Grażyna Krawczyk nie będzie już skarbnikiem powiatu ostrowieckiego. Decyzję o jej odwołaniu podejmą radni, podczas przyszłotygodniowej sesji. Tego samego dnia maja powołać nowego skarbnika – Julitę Szewczyk.
Starosta Marzena Dębniak, pytana o powody odwołania skarbniczki wyjaśnia, że sama złożyła rezygnację. Miała to tłumaczyć przyczynami osobistymi. W związku z tym starosta przyjęła rezygnację i postawiła wniosek o jej odwołanie.
– Jeśli ktoś składa rezygnację, to ją przyjmujemy, albo nie. Każdy ma swoje powody, aby złożyć rezygnację – mówi starosta.
Radny Zbigniew Duda z Prawa i Sprawiedliwości zwraca uwagę, że to już druga zmiana skarbnika powiatu od początku kadencji. Wcześniej zrezygnowała Magdalena Zieleń, obecna radna sejmiku województwa. Funkcję po niej w maju 2019 roku objęła jej zastępczyni Grażyna Krawczyk. Radny mówi, że to niepokojąca informacja dla mieszkańców powiatu, a jego zdaniem pracownice uciekają.
– Co robi starosta Marzena Dębniak, że skarbniczki nie chcą z nią współpracować? – pyta Zbigniew Duda i przypomina, że gdy on był starostą w urzędzie przez całą kadencję pracowała jedna skarbniczka.
Zapytany o powody uciekania mówi, że trudno ocenić, ale być może działania na budżecie są wątpliwe co do przejrzystości lub oczekiwania wobec skarbników są zbyt daleko idące.
– Być może z tego powodu odchodzą – rozważa Zbigniew Duda.
Dodaje, że skarbnik reprezentuje także politykę finansową starostwa. Brak ciągłości tej polityki jest złą wiadomością – podkreśla.

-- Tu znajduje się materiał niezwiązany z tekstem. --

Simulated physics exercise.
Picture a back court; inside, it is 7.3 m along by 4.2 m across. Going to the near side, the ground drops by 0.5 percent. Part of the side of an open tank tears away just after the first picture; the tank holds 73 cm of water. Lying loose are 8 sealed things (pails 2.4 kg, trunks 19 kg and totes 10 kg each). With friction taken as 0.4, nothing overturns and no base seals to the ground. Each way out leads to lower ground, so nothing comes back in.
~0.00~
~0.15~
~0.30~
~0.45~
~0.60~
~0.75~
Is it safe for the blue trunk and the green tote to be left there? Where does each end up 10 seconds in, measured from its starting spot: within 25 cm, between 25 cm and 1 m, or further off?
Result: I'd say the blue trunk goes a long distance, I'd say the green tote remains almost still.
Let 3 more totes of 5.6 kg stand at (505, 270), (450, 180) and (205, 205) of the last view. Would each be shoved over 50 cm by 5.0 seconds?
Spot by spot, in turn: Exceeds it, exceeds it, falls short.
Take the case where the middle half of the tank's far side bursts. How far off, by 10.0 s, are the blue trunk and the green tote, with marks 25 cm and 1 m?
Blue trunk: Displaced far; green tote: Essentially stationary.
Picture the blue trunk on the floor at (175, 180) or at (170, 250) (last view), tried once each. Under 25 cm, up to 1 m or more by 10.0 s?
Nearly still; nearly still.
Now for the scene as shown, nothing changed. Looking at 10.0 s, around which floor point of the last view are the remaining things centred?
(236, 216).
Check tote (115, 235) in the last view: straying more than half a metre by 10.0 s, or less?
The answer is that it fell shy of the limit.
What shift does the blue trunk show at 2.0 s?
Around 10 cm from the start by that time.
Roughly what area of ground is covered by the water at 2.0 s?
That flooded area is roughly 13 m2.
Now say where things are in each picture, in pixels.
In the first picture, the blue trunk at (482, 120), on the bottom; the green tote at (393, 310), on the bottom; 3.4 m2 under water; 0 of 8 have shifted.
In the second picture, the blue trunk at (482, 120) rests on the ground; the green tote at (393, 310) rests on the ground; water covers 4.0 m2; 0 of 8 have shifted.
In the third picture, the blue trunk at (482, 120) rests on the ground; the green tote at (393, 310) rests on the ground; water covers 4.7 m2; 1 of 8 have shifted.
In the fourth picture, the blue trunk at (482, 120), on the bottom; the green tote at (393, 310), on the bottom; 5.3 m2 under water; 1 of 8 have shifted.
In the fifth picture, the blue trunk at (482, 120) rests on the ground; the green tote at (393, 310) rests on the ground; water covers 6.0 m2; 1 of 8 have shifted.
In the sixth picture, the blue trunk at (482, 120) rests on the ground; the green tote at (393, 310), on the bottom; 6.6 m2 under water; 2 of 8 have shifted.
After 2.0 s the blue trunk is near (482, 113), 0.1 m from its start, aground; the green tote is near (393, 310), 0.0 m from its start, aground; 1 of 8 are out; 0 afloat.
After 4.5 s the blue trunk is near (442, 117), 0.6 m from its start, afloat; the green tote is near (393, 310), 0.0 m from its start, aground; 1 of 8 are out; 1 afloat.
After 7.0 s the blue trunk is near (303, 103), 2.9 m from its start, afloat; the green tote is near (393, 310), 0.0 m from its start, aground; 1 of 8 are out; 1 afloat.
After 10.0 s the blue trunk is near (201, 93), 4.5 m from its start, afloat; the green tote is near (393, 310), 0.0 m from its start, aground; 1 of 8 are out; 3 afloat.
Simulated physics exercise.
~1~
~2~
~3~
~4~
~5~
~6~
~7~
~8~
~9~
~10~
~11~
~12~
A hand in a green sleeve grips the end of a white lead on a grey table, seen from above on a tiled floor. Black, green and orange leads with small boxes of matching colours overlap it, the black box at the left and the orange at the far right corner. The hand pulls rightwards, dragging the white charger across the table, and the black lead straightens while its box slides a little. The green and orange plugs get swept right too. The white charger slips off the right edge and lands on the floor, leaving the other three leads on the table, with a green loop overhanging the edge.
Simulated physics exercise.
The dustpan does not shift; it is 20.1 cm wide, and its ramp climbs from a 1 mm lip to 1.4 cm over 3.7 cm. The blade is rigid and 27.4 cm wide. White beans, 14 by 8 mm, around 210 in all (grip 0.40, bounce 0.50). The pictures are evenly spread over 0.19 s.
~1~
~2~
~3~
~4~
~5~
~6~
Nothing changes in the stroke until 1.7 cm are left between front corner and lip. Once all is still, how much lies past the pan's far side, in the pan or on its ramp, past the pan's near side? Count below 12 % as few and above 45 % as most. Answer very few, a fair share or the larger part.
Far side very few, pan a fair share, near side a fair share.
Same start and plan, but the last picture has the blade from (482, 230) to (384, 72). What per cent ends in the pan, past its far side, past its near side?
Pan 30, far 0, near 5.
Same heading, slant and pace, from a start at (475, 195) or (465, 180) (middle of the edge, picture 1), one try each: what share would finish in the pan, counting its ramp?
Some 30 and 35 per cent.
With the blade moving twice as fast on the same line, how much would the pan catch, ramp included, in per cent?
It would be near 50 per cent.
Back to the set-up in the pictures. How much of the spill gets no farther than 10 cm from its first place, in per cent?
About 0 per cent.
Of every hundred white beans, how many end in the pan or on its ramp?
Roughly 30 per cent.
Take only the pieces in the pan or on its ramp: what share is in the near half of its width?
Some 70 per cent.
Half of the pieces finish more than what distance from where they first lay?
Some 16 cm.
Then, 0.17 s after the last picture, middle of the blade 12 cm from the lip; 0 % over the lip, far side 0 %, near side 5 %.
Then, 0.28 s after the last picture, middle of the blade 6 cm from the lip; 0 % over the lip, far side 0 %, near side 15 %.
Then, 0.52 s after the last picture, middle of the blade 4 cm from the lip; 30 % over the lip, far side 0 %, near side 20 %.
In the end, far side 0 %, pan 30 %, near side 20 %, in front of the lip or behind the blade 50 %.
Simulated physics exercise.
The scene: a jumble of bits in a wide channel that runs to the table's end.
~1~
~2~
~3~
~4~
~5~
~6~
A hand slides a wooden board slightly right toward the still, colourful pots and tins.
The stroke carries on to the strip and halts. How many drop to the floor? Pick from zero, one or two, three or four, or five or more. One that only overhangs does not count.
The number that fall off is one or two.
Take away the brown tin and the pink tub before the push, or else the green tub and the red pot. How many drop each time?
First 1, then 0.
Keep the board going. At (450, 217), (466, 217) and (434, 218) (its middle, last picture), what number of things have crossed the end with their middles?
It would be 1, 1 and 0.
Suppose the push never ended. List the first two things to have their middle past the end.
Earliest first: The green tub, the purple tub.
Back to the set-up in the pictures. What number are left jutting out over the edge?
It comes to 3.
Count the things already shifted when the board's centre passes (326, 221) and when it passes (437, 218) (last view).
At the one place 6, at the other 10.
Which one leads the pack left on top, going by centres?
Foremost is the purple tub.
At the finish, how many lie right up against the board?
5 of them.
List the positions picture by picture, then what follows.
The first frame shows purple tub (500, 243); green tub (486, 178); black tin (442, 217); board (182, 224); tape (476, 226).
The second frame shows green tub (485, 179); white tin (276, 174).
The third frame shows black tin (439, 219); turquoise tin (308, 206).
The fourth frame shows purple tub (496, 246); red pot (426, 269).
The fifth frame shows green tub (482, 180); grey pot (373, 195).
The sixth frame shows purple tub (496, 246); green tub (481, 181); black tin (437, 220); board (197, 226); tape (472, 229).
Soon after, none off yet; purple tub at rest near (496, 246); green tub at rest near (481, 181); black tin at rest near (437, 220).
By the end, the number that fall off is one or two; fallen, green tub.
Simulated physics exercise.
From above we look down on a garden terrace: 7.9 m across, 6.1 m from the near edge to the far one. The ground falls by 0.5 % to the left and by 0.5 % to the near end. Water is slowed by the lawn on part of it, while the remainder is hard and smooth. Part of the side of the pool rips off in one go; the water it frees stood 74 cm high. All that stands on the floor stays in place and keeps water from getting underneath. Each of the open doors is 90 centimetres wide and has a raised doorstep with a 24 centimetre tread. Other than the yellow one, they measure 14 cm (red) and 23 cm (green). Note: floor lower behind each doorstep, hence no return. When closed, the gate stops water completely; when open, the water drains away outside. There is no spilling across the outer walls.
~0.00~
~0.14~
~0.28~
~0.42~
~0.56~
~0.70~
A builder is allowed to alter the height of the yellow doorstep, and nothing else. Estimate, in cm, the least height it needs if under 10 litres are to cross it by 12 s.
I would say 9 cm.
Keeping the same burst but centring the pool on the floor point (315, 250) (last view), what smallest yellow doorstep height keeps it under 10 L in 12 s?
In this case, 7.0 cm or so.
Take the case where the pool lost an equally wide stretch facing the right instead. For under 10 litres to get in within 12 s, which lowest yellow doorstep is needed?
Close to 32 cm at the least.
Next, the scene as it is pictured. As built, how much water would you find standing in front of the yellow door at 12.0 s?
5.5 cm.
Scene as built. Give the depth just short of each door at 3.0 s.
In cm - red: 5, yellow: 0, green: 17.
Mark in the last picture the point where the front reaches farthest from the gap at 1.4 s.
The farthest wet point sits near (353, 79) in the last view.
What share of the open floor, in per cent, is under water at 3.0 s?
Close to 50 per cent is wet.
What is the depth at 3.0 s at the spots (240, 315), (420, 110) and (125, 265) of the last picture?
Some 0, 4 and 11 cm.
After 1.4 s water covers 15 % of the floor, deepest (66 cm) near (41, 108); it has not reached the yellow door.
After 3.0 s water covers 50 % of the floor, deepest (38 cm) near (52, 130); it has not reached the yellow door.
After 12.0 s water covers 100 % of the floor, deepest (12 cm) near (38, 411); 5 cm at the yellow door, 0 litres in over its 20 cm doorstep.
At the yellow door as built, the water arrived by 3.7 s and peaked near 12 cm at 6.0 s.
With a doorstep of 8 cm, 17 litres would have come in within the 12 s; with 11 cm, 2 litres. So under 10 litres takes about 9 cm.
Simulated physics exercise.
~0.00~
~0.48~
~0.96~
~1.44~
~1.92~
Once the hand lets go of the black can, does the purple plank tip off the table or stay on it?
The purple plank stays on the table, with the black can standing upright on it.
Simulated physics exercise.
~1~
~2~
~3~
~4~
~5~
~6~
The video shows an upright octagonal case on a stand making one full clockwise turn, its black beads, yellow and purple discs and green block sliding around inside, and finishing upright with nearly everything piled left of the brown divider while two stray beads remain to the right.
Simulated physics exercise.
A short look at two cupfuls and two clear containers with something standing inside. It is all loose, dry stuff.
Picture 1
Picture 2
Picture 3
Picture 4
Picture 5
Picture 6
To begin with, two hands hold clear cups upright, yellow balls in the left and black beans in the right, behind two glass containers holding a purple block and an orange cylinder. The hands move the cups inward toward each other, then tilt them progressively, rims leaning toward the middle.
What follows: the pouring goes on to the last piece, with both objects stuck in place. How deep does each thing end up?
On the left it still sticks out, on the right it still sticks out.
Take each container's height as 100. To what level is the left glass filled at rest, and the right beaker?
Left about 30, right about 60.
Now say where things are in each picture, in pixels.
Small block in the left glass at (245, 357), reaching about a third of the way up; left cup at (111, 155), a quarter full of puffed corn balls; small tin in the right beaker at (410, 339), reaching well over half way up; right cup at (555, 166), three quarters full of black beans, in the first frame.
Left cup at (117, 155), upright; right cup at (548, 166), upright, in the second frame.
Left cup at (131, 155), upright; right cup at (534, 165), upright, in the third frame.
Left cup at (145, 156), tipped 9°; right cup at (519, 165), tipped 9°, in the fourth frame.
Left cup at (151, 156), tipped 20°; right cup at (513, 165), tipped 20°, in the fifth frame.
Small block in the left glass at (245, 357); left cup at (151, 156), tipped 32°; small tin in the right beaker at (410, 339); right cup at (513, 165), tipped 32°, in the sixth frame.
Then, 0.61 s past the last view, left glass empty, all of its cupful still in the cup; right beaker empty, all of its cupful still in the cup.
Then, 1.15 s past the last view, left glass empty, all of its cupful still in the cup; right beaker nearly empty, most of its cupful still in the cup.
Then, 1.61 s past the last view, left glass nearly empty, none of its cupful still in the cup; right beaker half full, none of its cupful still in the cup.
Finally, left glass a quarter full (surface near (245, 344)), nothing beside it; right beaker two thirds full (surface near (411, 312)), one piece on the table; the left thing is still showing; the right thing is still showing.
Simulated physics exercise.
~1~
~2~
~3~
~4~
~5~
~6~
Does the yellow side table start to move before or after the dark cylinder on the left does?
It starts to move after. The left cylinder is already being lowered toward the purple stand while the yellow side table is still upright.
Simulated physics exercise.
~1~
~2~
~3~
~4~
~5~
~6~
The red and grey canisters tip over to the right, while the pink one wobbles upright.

Z kolei starosta przekonuje, że każda ze skarbniczek miała swoje powody, aby odejść z pracy. Jedna wybrała inną drogę kariery zawodowej, druga powołała się na sprawy osobiste.
Grażynę Krawczyk zastąpi Julita Szewczyk, długoletni pracownik wydziału finansowego ostrowieckiego starostwa, a także zastępca skarbnika powiatu. Stanowisko obejmie natychmiast po powołaniu ją przez radę 31 marca.